Il passaggio dall’economia pianificata a quella mista è stato, però, più difficile del previsto. Si è avuto il crollo della produzione, l’aumento della povertà, il diffondersi della disoccupazione e dell’inflazione, tutti fenomeni che hanno favorito il colpo di stato del 1991, le cui evoluzioni hanno portato alla deposizione di Gorbaciov. Boris Eltsin, eletto Presidente della Repubblica Russa, ha messo al bando il Partito Comunista ed ha accelerato il processo di disgregazione dell’Unione Sovietica, dando così vita alla Comunità di Stati Indipendenti (CSI), costituita da dodici Repubbliche sovrane.
I problemi che la Russia ha dovuto affrontare negli anni Novanta sono stati variegati e complessi. Dalla crisi economica, che ha messo in ginocchio l’industria, rivelatasi obsoleta negli impianti e poco competitiva a livello internazionale, alla crisi ecologica che ha assunto dimensioni assai gravi ed allarmanti dopo il disastro di Chernobyl (1986). In tutto lo Stato esistono, ancora, numerose centrali nucleari, missili ed armamenti, tutti in grave stato di abbandono. Una realtà complessa che costituisce un serio pericolo per l’intera l’umanità. Dalla guerra in Cecenia, che ha mietuto e continua a mietere vite umane e a inghiottire risorse economiche (un “affare” salatissimo, costato centinaia di milioni di dollari), al controverso processo di privatizzazione, il capitalismo russo oggi si presenta come una simbiosi fra il potere della “nomenklatura” (i potenti che sono stati favoriti dalle mobilità della privatizzazione), quello degli avventurieri (legati alla criminalità organizzata) e quello produttivo (concentrato nelle piccole e medie imprese).
Eltsin, definito l’ultimo zar, ha gettato la spugna il 31 dicembre 1999, dopo aver trasformato radicalmente il Paese. Travolto dalle critiche, ha passato la mano al suo delfino, Vladimir Vladimirovic Putin. Decisionista, abile ed astuto, ex membro del KGB e del FSB (i servizi segreti della Russia post-sovietica), nato a Leningrado nel 1952, cintura nera di judo, Putin è stato eletto presidente il 26 marzo 2000.
Abilissimo manovratore, esperto nel dare un colpo al cerchio ed uno alla botte, è riuscito a conciliare, ancora una volta, i veterozaristi ed i neocomunisti.
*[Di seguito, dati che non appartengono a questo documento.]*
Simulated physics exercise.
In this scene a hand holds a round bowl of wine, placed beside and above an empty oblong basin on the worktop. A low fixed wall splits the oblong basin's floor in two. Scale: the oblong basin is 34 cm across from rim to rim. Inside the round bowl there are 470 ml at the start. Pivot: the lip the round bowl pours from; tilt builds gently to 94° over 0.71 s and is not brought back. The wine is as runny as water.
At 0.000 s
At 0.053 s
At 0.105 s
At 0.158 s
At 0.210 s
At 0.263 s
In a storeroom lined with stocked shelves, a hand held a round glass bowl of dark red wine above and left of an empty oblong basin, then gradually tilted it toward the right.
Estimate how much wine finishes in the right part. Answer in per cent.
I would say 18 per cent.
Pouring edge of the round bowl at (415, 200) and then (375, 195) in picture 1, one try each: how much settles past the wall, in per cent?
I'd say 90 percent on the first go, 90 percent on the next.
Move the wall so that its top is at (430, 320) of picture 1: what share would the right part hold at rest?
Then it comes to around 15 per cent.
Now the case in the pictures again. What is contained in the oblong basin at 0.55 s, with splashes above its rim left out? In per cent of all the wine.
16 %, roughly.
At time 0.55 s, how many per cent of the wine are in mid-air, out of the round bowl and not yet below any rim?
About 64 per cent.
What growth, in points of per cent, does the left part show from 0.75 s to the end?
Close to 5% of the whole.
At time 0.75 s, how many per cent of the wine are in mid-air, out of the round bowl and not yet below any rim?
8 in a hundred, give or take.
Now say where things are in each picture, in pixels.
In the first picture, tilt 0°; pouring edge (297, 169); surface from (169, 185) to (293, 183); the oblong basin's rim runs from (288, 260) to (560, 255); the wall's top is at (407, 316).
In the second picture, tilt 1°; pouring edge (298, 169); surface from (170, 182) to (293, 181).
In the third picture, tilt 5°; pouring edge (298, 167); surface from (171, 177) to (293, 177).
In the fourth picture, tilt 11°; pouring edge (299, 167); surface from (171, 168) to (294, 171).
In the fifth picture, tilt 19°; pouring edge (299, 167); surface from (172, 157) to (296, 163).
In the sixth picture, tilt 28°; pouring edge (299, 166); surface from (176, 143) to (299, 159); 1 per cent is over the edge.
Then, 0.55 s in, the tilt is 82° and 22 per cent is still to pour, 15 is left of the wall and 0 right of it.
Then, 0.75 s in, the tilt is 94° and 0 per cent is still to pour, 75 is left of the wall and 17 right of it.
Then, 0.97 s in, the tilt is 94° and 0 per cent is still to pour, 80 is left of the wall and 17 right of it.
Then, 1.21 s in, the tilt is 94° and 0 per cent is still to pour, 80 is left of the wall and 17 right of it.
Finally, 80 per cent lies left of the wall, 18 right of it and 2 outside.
Il 6 dicembre 2000 ha fatto approvare, dal Parlamento, l’ufficializzazione definitiva, come emblema del Paese, del tricolore russo prerivoluzionario, bianco, rosso e azzurro, con l’aquila imperiale a due teste, in sostituzione della bandiera rossa, con falce e martello. E come inno nazionale, ha rispolverato quello sovietico d’epoca staliniana, corredato di nuove parole, che non inneggiano più a Lenin e a Stalin.
Nella seconda metà del 2000, la Russia è stata sconvolta da due terribili vicende. L’8 agosto, è scoppiata una bomba nella stazione della Metropolitana, della centralissima Piazza Puskin di Mosca. Il 12 agosto, il sottomarino atomico “Kursk” è scomparso negli abissi del Mare di Barents.
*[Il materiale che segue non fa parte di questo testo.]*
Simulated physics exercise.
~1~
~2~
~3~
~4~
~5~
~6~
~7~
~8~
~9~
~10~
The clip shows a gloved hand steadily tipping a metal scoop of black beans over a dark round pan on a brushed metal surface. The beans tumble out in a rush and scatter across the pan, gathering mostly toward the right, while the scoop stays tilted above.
A partire dal 2001, pare però che abbia voltato pagina e sotto la guida di Putin ha intrapreso la via, tutta in salita, della modernizzazione e del rilancio economico. Non a caso si assiste ad una consistente crescita economica, grazie anche alla crisi mondiale del petrolio e all’impennata del prezzo del greggio; ciò ha provocato la conseguente richiesta di petrolio e gas metano, di cui il Paese è ricchissimo. A tal proposito, è da ricordare come nei primi giorni del 2006, sul problema del gas, è sorta una grave crisi con l’Ucraina, sul cui territorio passa uno dei numerosi oleodotti russi, provenienti dalla Siberia. Ancora più radicali ed intransigenti sono state le scelte fatte da Putin nei confronti della Cecenia. La pace, in quella terra martoriata, è ancora lontana.
Si assiste ad un ritorno della “dershava” sovietica, la “Grandeur à la sociètique”, incoraggiata da Putin che propone alla nazione “un modello di Russia orgogliosamente indipendente e nazionalista”.